We also find problematic the Government’s intention that the principles would have a form of priority over other existing requirements, including ISAs: “an auditor who has met the letter of auditing standards but has not done so in a way that is compatible with the principles would be subject to sanction, whereas an auditor who – exceptionally – had failed to comply with the letter of standards in order to comply with the principles would be able to justify their conduct”.

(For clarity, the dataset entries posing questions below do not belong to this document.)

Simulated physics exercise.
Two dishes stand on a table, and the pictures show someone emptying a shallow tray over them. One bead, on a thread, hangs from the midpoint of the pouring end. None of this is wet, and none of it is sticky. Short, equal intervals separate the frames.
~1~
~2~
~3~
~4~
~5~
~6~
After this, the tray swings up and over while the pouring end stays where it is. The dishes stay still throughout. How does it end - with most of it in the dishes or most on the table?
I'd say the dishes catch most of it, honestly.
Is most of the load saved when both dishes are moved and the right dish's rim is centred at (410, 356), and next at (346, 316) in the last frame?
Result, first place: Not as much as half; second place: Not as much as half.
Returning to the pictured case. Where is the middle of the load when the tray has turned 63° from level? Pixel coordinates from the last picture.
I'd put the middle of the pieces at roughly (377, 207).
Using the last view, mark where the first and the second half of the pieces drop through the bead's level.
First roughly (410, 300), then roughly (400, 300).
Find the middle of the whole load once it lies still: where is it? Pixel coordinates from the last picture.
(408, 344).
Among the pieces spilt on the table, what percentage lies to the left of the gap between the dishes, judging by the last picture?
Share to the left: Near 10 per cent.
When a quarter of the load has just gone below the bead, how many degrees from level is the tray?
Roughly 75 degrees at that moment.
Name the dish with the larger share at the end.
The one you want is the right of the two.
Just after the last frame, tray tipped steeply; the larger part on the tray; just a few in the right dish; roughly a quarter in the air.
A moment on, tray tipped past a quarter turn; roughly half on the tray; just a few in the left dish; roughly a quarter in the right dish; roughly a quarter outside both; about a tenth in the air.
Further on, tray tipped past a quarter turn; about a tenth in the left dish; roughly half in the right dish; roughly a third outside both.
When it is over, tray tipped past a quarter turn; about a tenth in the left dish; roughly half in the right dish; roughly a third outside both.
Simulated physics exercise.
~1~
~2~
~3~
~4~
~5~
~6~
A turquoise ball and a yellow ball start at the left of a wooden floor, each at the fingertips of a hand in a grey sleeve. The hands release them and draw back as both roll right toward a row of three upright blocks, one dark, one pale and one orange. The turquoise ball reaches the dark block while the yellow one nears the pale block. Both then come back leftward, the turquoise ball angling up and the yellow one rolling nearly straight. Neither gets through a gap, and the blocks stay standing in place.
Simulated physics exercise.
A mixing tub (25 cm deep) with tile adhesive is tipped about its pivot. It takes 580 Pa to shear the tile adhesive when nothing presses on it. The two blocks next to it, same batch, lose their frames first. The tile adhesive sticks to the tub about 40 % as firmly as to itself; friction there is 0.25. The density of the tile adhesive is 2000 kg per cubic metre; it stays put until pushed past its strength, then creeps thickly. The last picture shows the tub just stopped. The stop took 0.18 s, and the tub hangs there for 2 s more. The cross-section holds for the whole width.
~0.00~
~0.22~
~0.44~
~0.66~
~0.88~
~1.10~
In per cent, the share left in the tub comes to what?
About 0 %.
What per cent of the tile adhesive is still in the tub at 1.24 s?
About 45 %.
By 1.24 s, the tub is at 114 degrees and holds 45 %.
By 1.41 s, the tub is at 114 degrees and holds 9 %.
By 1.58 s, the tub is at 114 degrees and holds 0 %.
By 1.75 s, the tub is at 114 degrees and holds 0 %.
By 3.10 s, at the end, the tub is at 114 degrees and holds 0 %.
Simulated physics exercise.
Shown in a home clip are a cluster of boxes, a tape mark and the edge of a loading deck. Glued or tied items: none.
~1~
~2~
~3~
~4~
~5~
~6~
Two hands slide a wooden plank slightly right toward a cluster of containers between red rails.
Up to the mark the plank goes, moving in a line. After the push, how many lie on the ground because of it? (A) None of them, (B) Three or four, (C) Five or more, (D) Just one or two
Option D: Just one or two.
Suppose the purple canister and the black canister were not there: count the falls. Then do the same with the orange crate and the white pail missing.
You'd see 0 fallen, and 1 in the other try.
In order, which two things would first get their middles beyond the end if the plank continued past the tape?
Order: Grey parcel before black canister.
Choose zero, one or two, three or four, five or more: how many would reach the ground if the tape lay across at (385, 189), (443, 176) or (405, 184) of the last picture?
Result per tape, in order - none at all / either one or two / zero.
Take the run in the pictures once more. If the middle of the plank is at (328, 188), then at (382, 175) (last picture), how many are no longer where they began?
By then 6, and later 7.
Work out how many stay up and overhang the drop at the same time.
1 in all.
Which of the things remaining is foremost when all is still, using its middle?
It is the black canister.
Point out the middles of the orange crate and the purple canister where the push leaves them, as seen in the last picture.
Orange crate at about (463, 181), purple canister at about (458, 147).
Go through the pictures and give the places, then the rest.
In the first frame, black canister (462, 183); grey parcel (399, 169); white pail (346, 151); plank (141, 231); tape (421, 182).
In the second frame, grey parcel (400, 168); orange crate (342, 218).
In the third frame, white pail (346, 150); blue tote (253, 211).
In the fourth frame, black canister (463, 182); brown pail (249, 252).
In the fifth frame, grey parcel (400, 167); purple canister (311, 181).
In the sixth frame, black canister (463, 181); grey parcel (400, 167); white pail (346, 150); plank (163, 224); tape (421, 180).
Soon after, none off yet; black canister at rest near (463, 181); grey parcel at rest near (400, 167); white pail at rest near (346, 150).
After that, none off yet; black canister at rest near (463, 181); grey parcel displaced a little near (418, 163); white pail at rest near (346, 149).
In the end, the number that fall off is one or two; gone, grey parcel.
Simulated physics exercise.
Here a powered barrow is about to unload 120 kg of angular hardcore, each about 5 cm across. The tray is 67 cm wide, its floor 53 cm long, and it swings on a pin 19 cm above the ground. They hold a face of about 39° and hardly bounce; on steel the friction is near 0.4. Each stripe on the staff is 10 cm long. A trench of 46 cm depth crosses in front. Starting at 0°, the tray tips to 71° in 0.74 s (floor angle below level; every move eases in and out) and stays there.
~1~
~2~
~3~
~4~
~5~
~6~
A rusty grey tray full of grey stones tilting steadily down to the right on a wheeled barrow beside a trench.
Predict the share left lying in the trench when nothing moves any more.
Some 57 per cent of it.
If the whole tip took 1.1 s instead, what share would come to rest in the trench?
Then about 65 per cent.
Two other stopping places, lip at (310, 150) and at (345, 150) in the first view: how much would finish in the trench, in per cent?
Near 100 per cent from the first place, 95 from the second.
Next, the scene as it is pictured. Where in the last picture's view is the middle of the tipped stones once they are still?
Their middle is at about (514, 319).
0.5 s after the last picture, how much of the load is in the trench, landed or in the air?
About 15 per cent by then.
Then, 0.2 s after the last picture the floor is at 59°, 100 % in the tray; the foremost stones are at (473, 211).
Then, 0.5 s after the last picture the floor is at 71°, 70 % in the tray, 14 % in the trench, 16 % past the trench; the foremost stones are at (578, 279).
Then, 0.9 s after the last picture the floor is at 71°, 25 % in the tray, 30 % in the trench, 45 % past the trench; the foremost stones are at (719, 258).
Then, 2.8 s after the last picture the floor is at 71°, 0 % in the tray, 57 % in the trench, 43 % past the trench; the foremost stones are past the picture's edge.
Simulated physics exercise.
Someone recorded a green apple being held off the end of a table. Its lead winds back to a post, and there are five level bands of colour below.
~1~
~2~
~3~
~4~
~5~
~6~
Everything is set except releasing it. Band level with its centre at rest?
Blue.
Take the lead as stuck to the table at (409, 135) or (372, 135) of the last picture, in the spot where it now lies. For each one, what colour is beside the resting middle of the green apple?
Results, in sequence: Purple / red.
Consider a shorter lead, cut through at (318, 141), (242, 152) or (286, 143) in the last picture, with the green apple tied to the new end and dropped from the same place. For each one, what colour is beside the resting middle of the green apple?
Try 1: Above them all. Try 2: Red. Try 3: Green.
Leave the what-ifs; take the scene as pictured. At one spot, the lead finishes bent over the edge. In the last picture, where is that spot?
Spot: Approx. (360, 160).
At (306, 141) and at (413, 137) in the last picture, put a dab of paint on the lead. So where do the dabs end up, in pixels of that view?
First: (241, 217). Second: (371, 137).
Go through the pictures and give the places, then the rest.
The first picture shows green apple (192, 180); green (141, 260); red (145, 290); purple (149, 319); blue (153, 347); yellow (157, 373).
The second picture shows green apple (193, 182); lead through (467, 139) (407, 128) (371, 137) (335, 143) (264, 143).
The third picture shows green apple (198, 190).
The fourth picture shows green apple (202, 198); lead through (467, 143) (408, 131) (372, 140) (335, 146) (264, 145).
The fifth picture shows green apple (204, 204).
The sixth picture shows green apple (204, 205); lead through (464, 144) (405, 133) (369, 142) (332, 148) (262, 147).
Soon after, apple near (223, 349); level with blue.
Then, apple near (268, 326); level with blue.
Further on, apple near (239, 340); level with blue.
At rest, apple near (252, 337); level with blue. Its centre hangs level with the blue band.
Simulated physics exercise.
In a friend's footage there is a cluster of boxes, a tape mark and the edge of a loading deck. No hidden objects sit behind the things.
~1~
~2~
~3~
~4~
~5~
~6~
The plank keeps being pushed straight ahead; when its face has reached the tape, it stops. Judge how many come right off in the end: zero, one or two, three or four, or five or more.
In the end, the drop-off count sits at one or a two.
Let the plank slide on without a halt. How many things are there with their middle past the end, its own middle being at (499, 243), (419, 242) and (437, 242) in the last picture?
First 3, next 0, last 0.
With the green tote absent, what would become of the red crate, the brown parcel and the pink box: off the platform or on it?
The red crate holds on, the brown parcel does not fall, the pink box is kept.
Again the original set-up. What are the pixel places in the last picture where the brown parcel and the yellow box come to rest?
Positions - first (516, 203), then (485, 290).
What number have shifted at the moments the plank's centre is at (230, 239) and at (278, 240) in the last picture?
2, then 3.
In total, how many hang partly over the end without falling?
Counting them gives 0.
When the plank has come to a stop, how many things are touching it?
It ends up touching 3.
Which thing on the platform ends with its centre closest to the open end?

Given the vast array of existing requirements, broad and narrow, to which auditors are currently subject, the suggestion of introducing a further separate consideration for auditors to take into account in making decisions seems likely only to add to the burden upon them. The auditor’s position is likely only to become more complicated and hazardous, in contemplating the risk that it may act in breach of auditing standards, by any difficulty in assessing whether it is acting in accordance with the new principles. The notion that – albeit in extremis – an auditor might have to choose which to follow, and which to breach, between the ISAs and the new principles of corporate reporting only serves to emphasise that the current package of reform is not designed to alleviate the plight of auditors.